Begini Cara Mengganti Shalat dan Puasa yang Bolong Ketika Bulan Ramadhan
Sebagaimana telah kita ketahui bersama bahwa shalat lima waktu adalah kewajiban bagi setiap orang muslim yang sudah mukallaf. Dan termasuk salah satu rukun Islam seperti halnya puasa.
Meninggalkan shalat sama halnya dengan merusak agama. Dalam sebuah hadits dikatakan:
"Bahwa shalat adalah tiang agama, barang siapa yang menegakkannya sungguh ia telah menegakkan agama, dan barang siapa yang merusaknya sungguh ia telah merusak agama".
Karenanya kelak di akhirat amal pertama seorang hamba yang akan dimintai pertanggungjawabannya oleh Allah swt adalah shalat.
Shalat lima waktu sebagai kewajiban seorang muslim yang mukallaf jika karena udzur seperti lupa atau ketiduran ditinggalkan maka harus diqadha.
Namun bagaimana jika dengan sengaja meninggalkan shalat tanpa adanya alasan yang dapat dibenarkan secara syara` ('udzur syar'i) dan itu dilakukan selama bertahun-tahun? Apakah wajib mengqadha? Qadha menurut ilmu Bahasa artinya adalah menyelesaikan, menunaikan, dan memutuskan hukum atau membuat ketetapan.
Dalam kasus seperti ini para ulama berbeda pendapat. Pendapat pertama dari kalangan madzhab hanafi menyatakan bahwa jika seseorang yang shalatnya banyak yang bolong dan tidak tahu secara pasti berapa jumlah shalat yang ditinggalkan maka ia tetap wajib meng-qadha`-nya sampai ia yakin bahwa bahwa ia telah terbebas dari tanggung jawabnya.
Lantas ia wajib menentukan waktu yang pernah ditinggalkannya. Dan dimulai dengan men-qadha` shalat dhuhur yang pertama kali atau yang terakhir kali ditinggalkan. Hal ini untuk memberikan kemudahan.
"Para ulama dari kalangan madzhab hanafi berpendapat bahwa seseorang yang shalatnya banyak ditinggalkan hingga dia sendiri tidak tahu berapa jumlah yang ditinggalkannya wajib meng-qadha-nya sampai ia yakin terbebas dari kewajiban itu. Dan ia wajib menentukan waktunya (waktu yang selama itu tidak menjalankan shalat). Lantas ia berniat (meng-qadla`) shalat dhuhur yang pertama kali atau yang terakhir ia tinggalkan untuk memberi kemudahan baginya".

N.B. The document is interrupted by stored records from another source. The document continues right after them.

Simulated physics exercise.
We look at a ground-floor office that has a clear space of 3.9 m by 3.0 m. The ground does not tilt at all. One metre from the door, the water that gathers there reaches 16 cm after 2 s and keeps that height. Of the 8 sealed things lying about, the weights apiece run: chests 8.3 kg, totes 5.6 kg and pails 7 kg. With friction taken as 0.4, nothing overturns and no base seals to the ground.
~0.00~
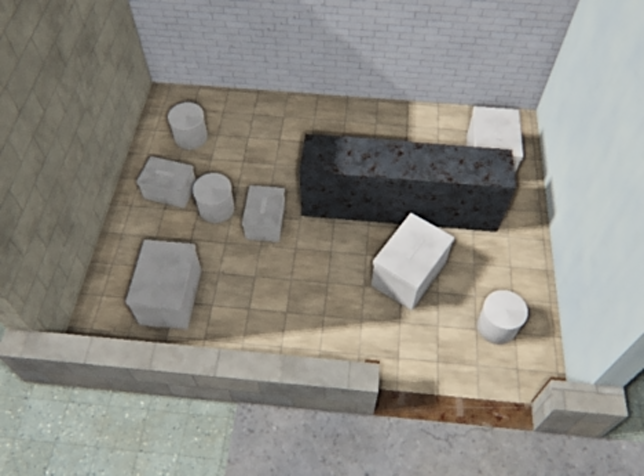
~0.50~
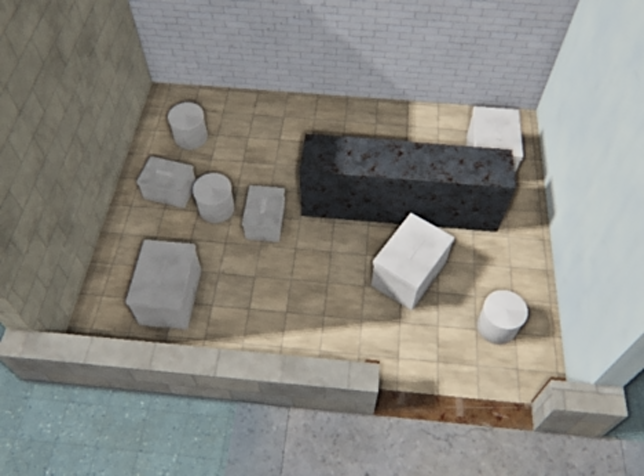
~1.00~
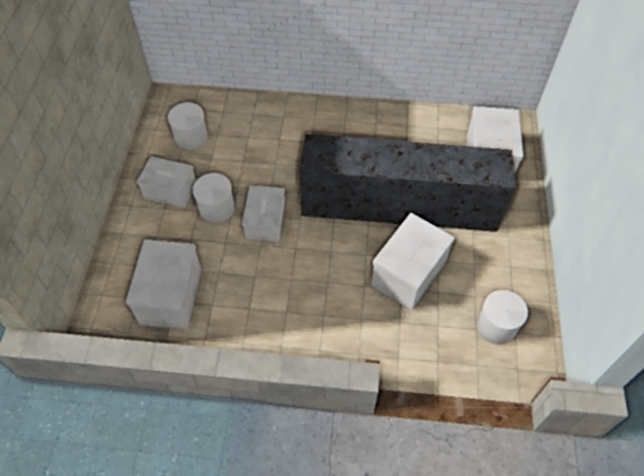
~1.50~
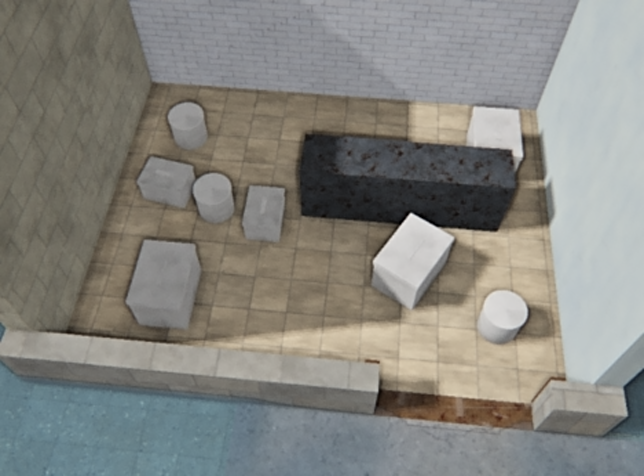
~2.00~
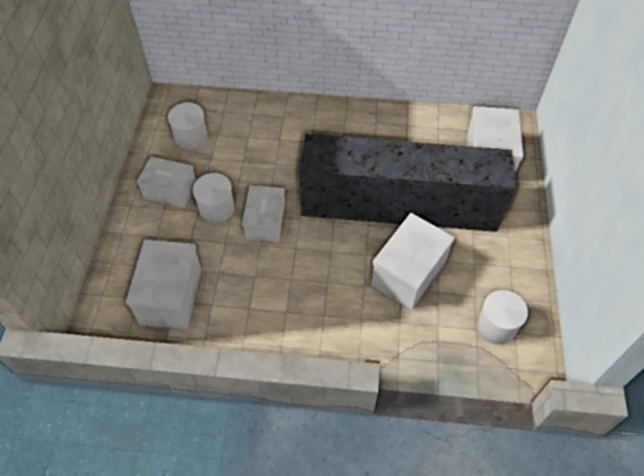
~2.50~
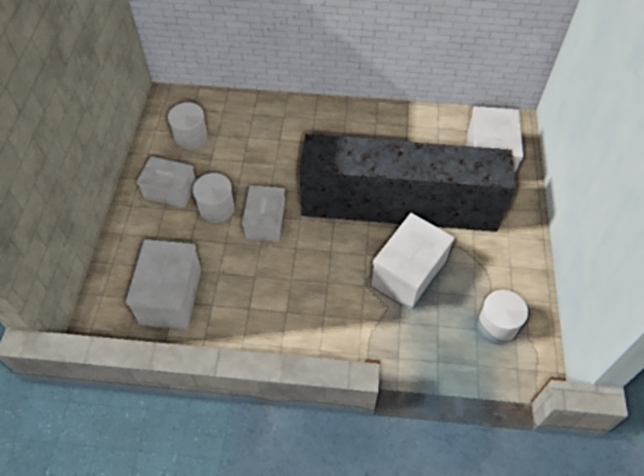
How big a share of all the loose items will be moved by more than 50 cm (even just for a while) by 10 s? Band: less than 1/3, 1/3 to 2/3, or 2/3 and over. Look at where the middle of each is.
I'm guessing the result is some.
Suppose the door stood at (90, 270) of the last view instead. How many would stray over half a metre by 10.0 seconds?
Count: 5.
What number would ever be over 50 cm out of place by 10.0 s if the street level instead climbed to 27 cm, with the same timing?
Then 8.
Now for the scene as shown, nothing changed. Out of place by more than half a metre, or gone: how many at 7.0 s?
It comes to 4.
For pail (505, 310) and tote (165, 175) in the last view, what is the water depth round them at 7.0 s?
First roughly 7 cm, second roughly 2 cm.
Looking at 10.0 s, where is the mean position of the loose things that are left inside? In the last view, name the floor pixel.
It sits at about (224, 194).
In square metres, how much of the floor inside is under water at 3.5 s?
That flooded area is roughly 3.0 m2.
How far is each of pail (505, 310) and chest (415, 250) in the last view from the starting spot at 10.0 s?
In turn: 200 cm, 200 cm.
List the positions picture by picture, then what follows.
A pail at (506, 309) rests on the ground; a chest at (415, 249), on the bottom; 0.0 m2 under water; 0 of 8 have shifted, in the first picture.
A pail at (506, 309) rests on the ground; a chest at (415, 249) rests on the ground; 0.0 m2 under water; 0 of 8 have shifted, in the second picture.
A pail at (506, 309), on the bottom; a chest at (415, 249), on the bottom; water covers 0.0 m2; 0 of 8 have shifted, in the third picture.
A pail at (506, 309), on the bottom; a chest at (415, 249) rests on the ground; water covers 0.0 m2; 0 of 8 have shifted, in the fourth picture.
A pail at (506, 309) rests on the ground; a chest at (415, 249) rests on the ground; 0.3 m2 under water; 0 of 8 have shifted, in the fifth picture.
A pail at (506, 309) rests on the ground; a chest at (415, 249) rests on the ground; 1.0 m2 under water; 0 of 8 have shifted, in the sixth picture.
After 3.5 s 2 of 8 are over 50 cm from their spots; 0 afloat.
After 4.5 s 2 of 8 are over 50 cm from their spots; 2 afloat.
After 7.0 s 4 of 8 are over 50 cm from their spots; 2 afloat.
After 10.0 s 3 of 8 are over 50 cm from their spots, and 4 have been at some point; 6 afloat.
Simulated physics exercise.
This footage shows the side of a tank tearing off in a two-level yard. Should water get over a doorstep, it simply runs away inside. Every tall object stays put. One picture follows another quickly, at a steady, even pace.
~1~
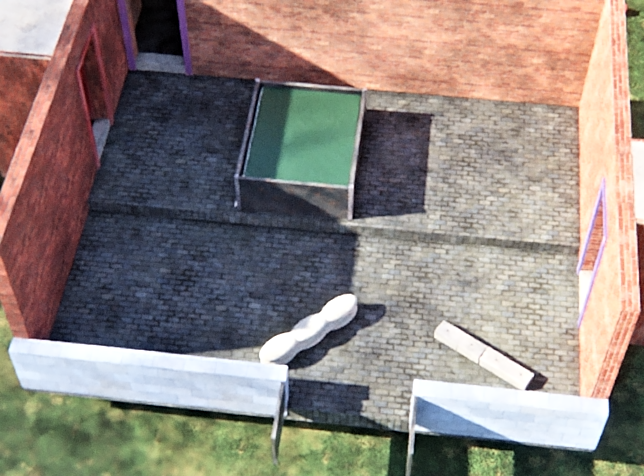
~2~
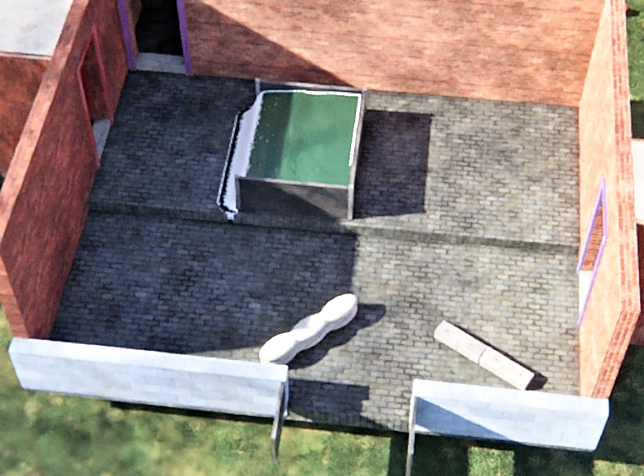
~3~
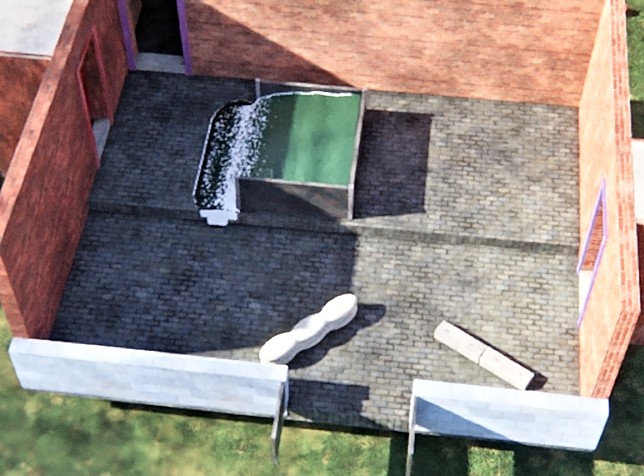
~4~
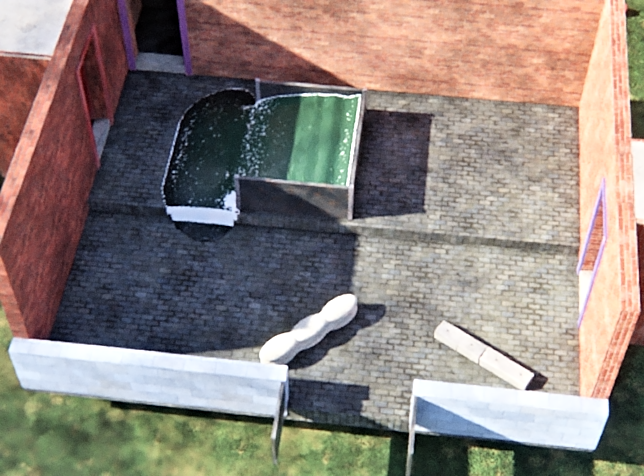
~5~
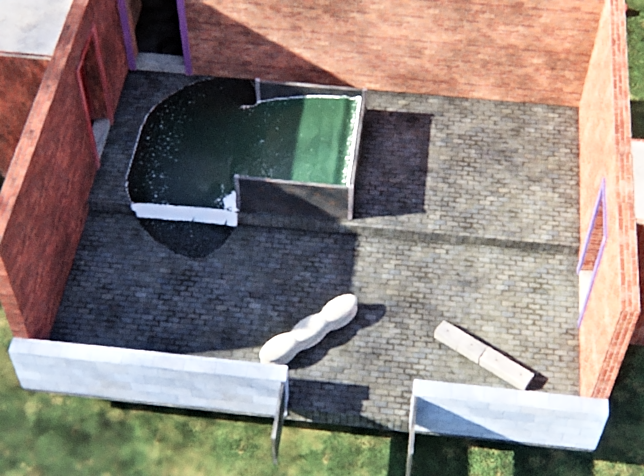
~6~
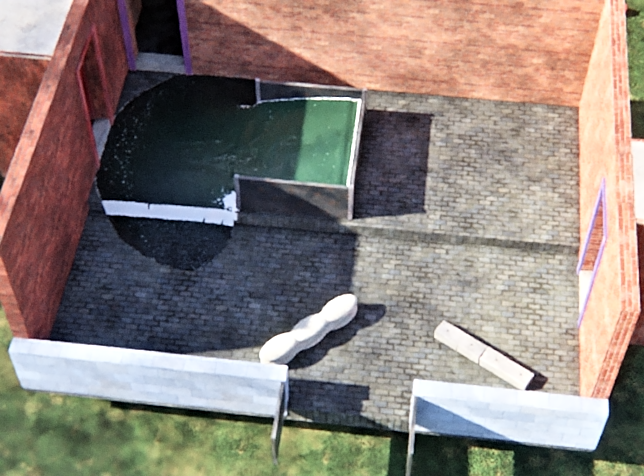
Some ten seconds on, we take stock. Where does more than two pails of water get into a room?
One by one: The red door will be over the limit, the purple door will be over the limit, the blue door will be within bounds.
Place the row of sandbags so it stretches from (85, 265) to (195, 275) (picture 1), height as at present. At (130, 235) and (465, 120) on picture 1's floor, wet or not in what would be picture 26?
Submerged, unflooded.
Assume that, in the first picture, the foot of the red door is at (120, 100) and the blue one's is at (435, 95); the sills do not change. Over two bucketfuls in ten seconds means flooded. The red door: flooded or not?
Outcome: Red door rises above.
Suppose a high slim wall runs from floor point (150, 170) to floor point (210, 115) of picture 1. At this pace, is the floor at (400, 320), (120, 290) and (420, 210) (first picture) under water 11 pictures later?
One after the other: Dry, under water, not flooded.
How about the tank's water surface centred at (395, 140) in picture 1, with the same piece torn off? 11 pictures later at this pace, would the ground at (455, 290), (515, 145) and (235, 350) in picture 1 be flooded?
Spared, spared, spared.
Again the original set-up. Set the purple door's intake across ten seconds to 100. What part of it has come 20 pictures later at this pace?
It should be near 95 percent of the ten-second total.
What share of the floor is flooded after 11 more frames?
My guess is around 25 in a hundred.
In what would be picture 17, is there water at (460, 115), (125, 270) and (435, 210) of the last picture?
First spot spared, second spot submerged, third spot spared.
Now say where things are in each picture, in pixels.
Still water in the water tank at (303, 136), in the first frame.
Water pours out at (251, 147) and has run to (234, 211), in the second frame.
Water pours out at (251, 150) and has run to (211, 212), in the third frame.
The front is at (198, 234), out from the gap at (251, 151), in the fourth frame.
The front is at (163, 240), out from the gap at (251, 152), in the fifth frame.
Water pours out at (251, 152) and has run to (101, 182), in the sixth frame.
A moment on, water covers 25 % of the floor; the red door far over two buckets in, the purple door wet at the sill, nothing in, the blue door not reached.
Next, water covers 25 % of the floor; the red door far over two buckets in, the purple door under two buckets in, the blue door not reached.
Then, water covers 35 % of the floor; the red door far over two buckets in, the purple door over two buckets in, the blue door not reached.
Later, water covers 65 % of the floor; the red door far over two buckets in, the purple door over two buckets in, the blue door not reached.
In the end, water covers 85 % of the floor; the red door far over two buckets in, the purple door over two buckets in, the blue door wet at the sill, nothing in.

Sedang menurut kalangan madzhab Maliki, Syafi'i, dan Hanbali orang yang meninggalkan shalat dalam jangka waktu yang sangat lama sehingga ia tidak ingat lagi berapa jumlah yang ditinggalkan maka ia wajib meng-qadla` sampai ia yakin ia terlepas dari kewajibannya dan tidak harus menentukan waktunya. Tetapi cukup baginya untuk menentukan shalat yang pernah ditinggalkan, seperti dzuhur atau ashar.